Resource management software is something not entirely new to GMP. Since November, the utility has been offering to customers a peer-to-peer platform for trading and auctioning energy. The service is powered by LO3, a company that facilitates the sharing of local distributed renewable energy resources. The Vermont Green trading platform allows businesses to run on 100% renewable-generated electricity, without having to invest in construction or enter into long-term power contracts.

On the residential side, a litany of software platforms have emerged which allow customers to manage every aspect of their battery systems, with almost all offering some mix of peak shaving, energy time shifting, renewable integration, EV charging, voltage/frequency support, critical load support and back-up and microgrids. With Tesla’s GMP Powerwall pilot being expanded and Tesla having a resource management platform all of its own, as well as BYOD participants having a wide choice of management platforms, it would appear that GMP has given unrivaled control over energy resources to its customers.

It would appear

Under the guidelines of GMP’s BYOD program, customers acknowledge that, if they install just a battery at their home, “Only the energy in the battery at the time of a grid outage will be available to you for backup power services. Other battery system benefits and services, such as solar self-consumption, load shifting for utility bill management, and other potential future services and benefits will not be available to you.”
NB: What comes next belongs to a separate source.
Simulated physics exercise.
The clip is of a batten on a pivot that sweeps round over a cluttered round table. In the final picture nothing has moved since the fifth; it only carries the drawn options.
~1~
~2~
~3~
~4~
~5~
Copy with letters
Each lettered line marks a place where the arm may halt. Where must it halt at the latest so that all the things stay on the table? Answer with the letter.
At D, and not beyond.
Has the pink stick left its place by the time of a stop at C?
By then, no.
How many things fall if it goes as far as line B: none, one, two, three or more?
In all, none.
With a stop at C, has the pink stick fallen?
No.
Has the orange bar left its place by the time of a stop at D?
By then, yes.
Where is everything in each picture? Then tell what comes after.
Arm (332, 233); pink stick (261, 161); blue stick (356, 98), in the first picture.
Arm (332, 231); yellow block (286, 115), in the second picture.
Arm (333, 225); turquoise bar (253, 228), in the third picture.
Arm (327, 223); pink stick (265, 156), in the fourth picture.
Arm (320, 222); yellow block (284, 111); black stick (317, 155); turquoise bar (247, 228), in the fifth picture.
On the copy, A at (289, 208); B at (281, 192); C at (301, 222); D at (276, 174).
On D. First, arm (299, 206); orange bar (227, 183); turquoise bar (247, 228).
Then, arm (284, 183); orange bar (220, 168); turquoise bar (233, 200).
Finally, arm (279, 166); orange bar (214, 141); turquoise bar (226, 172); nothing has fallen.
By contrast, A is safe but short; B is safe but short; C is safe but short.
The issue is much of the same for solar-plus-storage customers, though those customers also have the option to pair an enrolled battery with self-consumption, meaning that they agree to less lucrative incentives in exchange for more platform management freedom. Incentives for BYOD customers can range anywhere from $19.30-$96.50  monthly, any customer who opts into self consumption receives a flat rate of $9.65 per month, with a $1.35 monthly adder.

While it makes sense for GMP to want to ensure that it has a capable fleet of dispatchable energy available at all times, the all-or-nothing terms that the program is founded upon makes consumers choose between clear-cut incentive benefits or lower compensation but additional system control.
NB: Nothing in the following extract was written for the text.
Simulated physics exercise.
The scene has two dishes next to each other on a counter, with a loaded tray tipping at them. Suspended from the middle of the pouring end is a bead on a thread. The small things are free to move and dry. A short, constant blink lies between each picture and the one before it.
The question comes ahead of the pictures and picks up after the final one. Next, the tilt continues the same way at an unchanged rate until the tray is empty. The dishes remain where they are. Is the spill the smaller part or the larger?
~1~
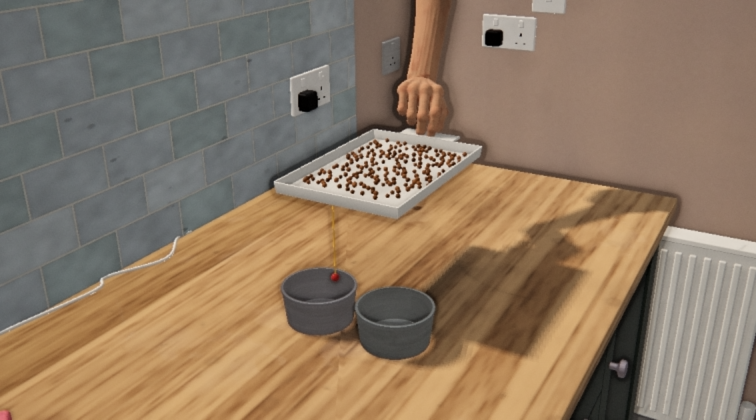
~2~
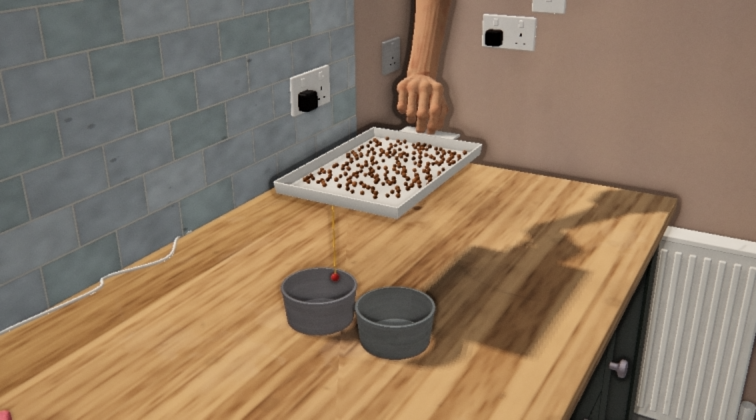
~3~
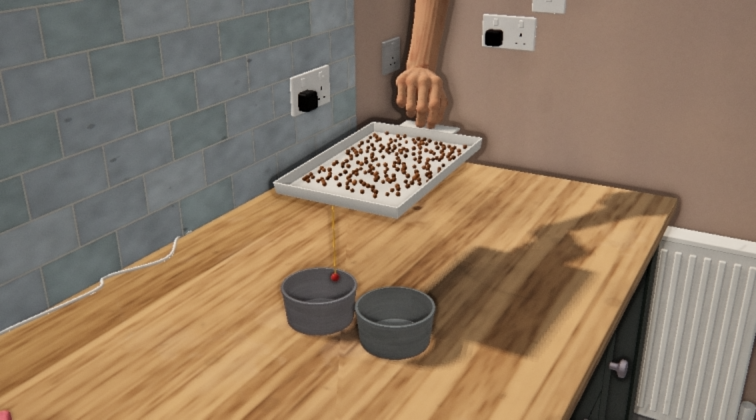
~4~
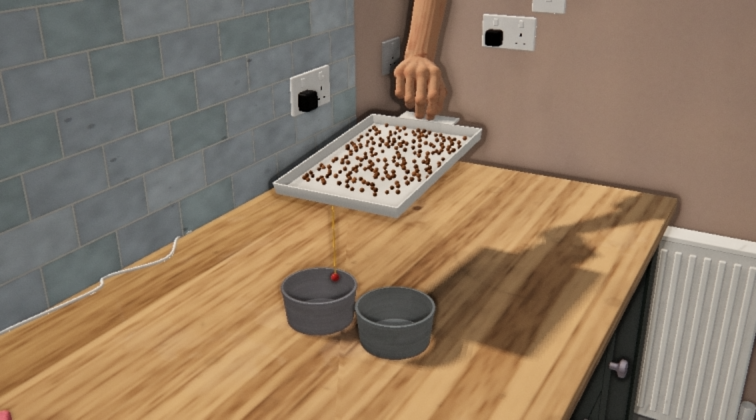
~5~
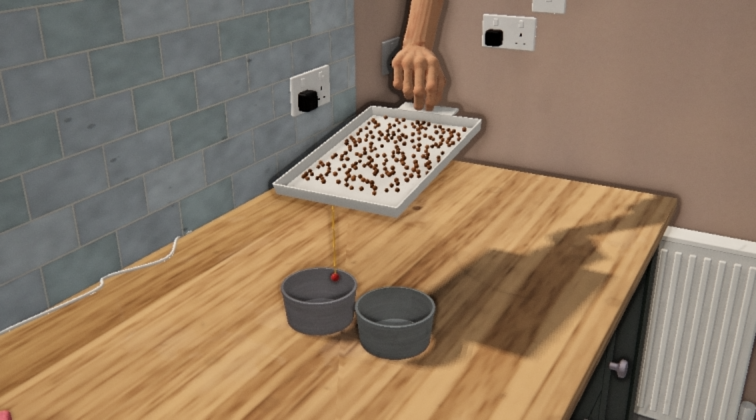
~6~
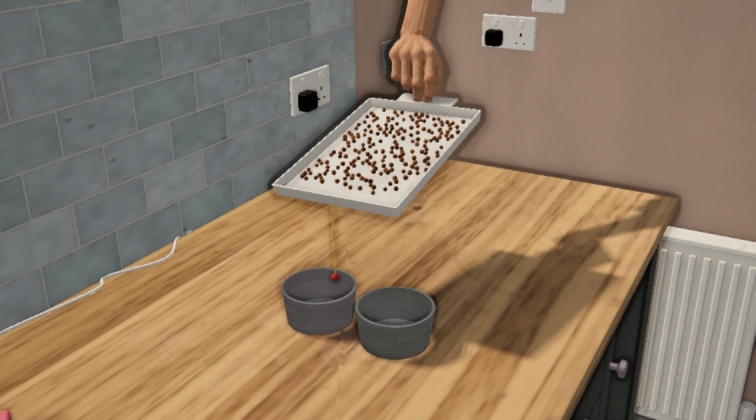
A lesser share is caught.
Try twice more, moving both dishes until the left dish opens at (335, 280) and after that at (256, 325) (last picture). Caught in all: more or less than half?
At the first place below a half, at the second under half.
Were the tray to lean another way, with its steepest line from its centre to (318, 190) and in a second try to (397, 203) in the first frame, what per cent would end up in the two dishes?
That comes to 30 per cent the first time and 100 per cent the second.
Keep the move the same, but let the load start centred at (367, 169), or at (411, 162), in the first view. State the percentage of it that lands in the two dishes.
Share in order: Roughly 30 %, 40 %.
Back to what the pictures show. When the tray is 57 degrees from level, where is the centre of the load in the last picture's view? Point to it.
Close to (322, 192).
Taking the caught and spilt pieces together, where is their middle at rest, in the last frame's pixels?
At about (294, 335), give or take.
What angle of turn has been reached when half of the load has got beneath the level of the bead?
It sits at roughly 105°.
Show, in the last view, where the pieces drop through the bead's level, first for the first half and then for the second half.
First half (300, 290); second half (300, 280).
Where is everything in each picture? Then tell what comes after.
Corners of the pouring end at (276, 182) and (397, 207), level; middle of the load at (395, 167), cereal balls; left dish at (299, 315); right dish at (376, 338); bead on its thread at (335, 277), in the first picture.
Corners of the pouring end at (276, 182) and (397, 207), level; middle of the load at (395, 166), in the second picture.
Corners of the pouring end at (276, 182) and (397, 207), tipped barely, level across its low end; middle of the load at (395, 163), in the third picture.
Corners of the pouring end at (275, 183) and (396, 207), tipped a little, level across its low end; middle of the load at (394, 157), in the fourth picture.
Corners of the pouring end at (275, 183) and (396, 207), tipped a little, level across its low end; middle of the load at (394, 152), in the fifth picture.
Corners of the pouring end at (275, 184) and (395, 206), tipped a little, level across its low end; middle of the load at (392, 148); left dish at (299, 315); right dish at (376, 338), in the sixth picture.
Soon after the last picture, tray tipped steeply; nearly all on the tray; a stray few in the left dish; a small part outside both; a stray few in the air.
A little later, tray tipped right over; most on the tray; a small part in the left dish; a small part outside both; a small part in the air.
Later still, tray tipped past a quarter turn; a stray few in the right dish; about a third in the left dish; about two thirds outside both.
At rest, tray tipped past a quarter turn; a stray few in the right dish; about a third in the left dish; about two thirds outside both.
It would appear that the point of contention seems to be ownership of the battery as an asset. Under the BYOD program, the battery is an asset owed by GMP, with the homeowner being incentivized to house that asset and assure its service. Once the battery is used for other purposes, it loses value to GMP because it is no longer an asset that’s entirely theirs to use and manage — it’s an asset serving a customer that GMP also gets some use out of.

Maximizing benefit to both parties

One platform that could potentially bridge that asset ownership and usage gap is naak. Naak aims to take traditional customers and turn them into ‘prosumers’ who use the grid to share and transact energy, according to co-founder Adam Boucher.
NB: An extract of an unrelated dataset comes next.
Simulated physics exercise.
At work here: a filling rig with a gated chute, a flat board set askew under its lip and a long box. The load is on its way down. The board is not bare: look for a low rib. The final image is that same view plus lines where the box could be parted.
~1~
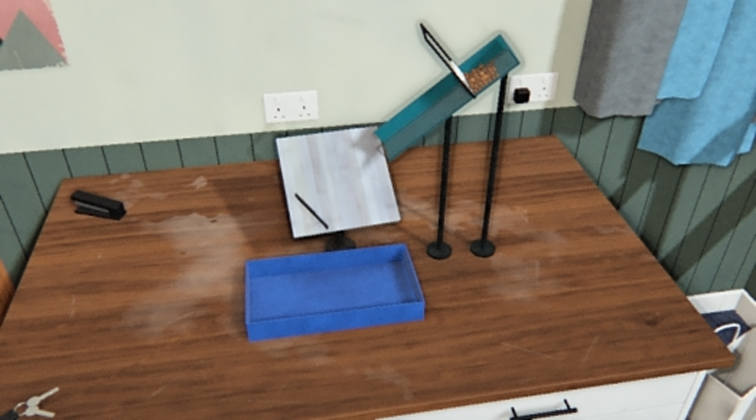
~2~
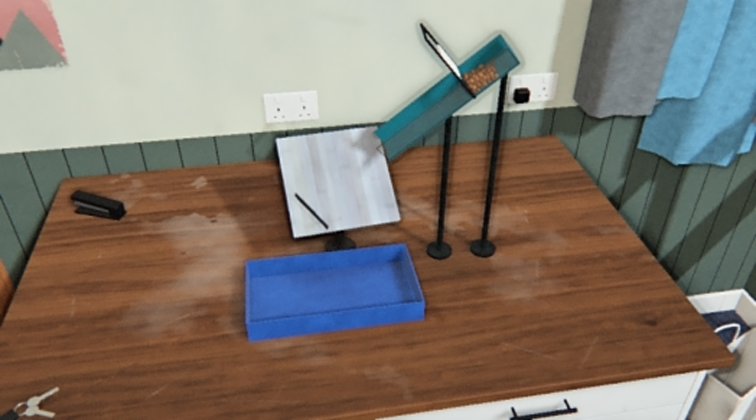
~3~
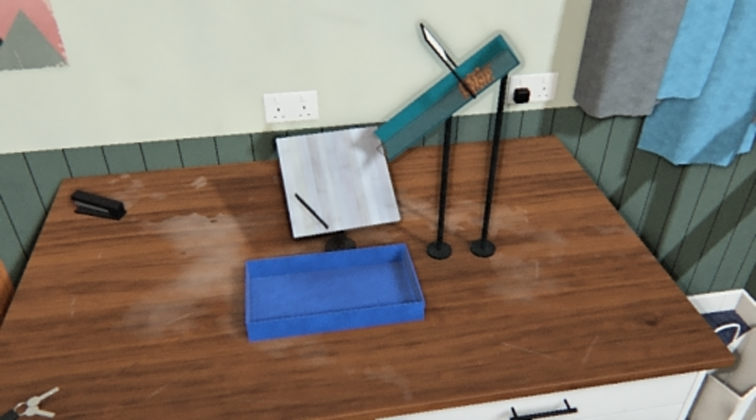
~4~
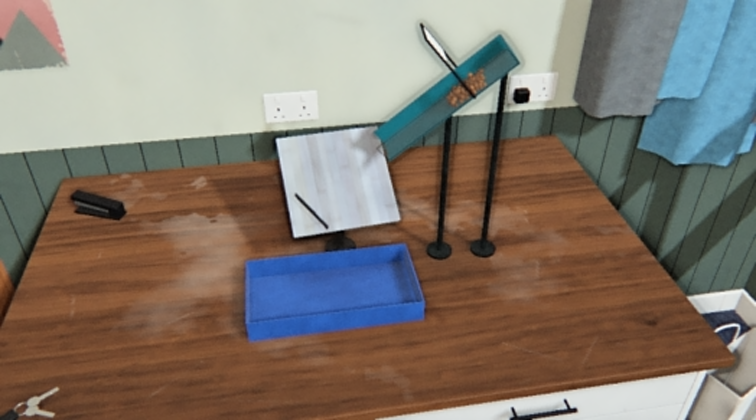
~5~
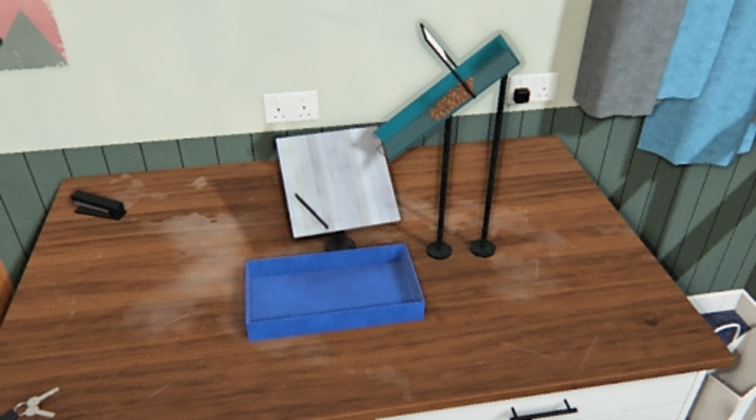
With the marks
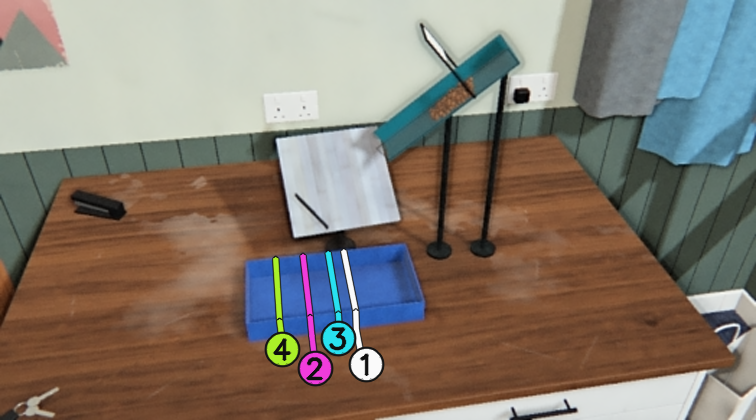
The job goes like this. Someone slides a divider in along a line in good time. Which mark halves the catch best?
1 beats the others.
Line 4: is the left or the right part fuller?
More lands on the right.
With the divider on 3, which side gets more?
The right side.
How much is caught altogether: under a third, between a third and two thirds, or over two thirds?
Over two thirds.
On the marked copy, line 1 crosses the front rim at (355, 310); line 2 crosses the front rim at (310, 316); line 3 crosses the front rim at (338, 312); line 4 crosses the front rim at (279, 320).
With 1, of what is caught, roughly half on the left of the divider, roughly half on the right.
With 2, of what is caught, about a tenth on the left of the divider, almost all on the right.
With 3, of what is caught, about a tenth on the left of the divider, the larger part on the right.
With 4, of what is caught, just a few on the left of the divider, almost all on the right.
What the platform offers, and what Boucher thinks could help to bridge the asset ownership gap between customers and GMP is highly customizable load control. The main objective of the Powerwall and BYOD programs is to ensure that GMP will have dispatchable energy on-hand during times of peak demand. Since peak demand occurrences are somewhat predictable, incentivizing the use of a load management system like naak could ensure that both GMP has power on-hand when necessary and that customers get the most out of their battery system.

“If there’s an event where [GMP] would want to maximize the actual power that was being exported back onto the grid from the battery, you’re not going to get that outcome, with everybody home and using power,” said Boucher. “You’re not gonna get that outcome you want. The way the platform already works in markets that are similar, you can ensure with higher reliability that the grid is going to get what it’s expecting, in terms of exported power.”

The platform allows users to instantaneously turn off the devices in their homes that have the highest power need during these peak events.

According to Boucher, the benefit to GMP would be twofold: the platform would either allow customers to self-consume during these peak events, therefore removing their demand entirely from the grid, or they could turn off all of their highest-load devices, in order to have enough power in the battery to meet GMP’s needs.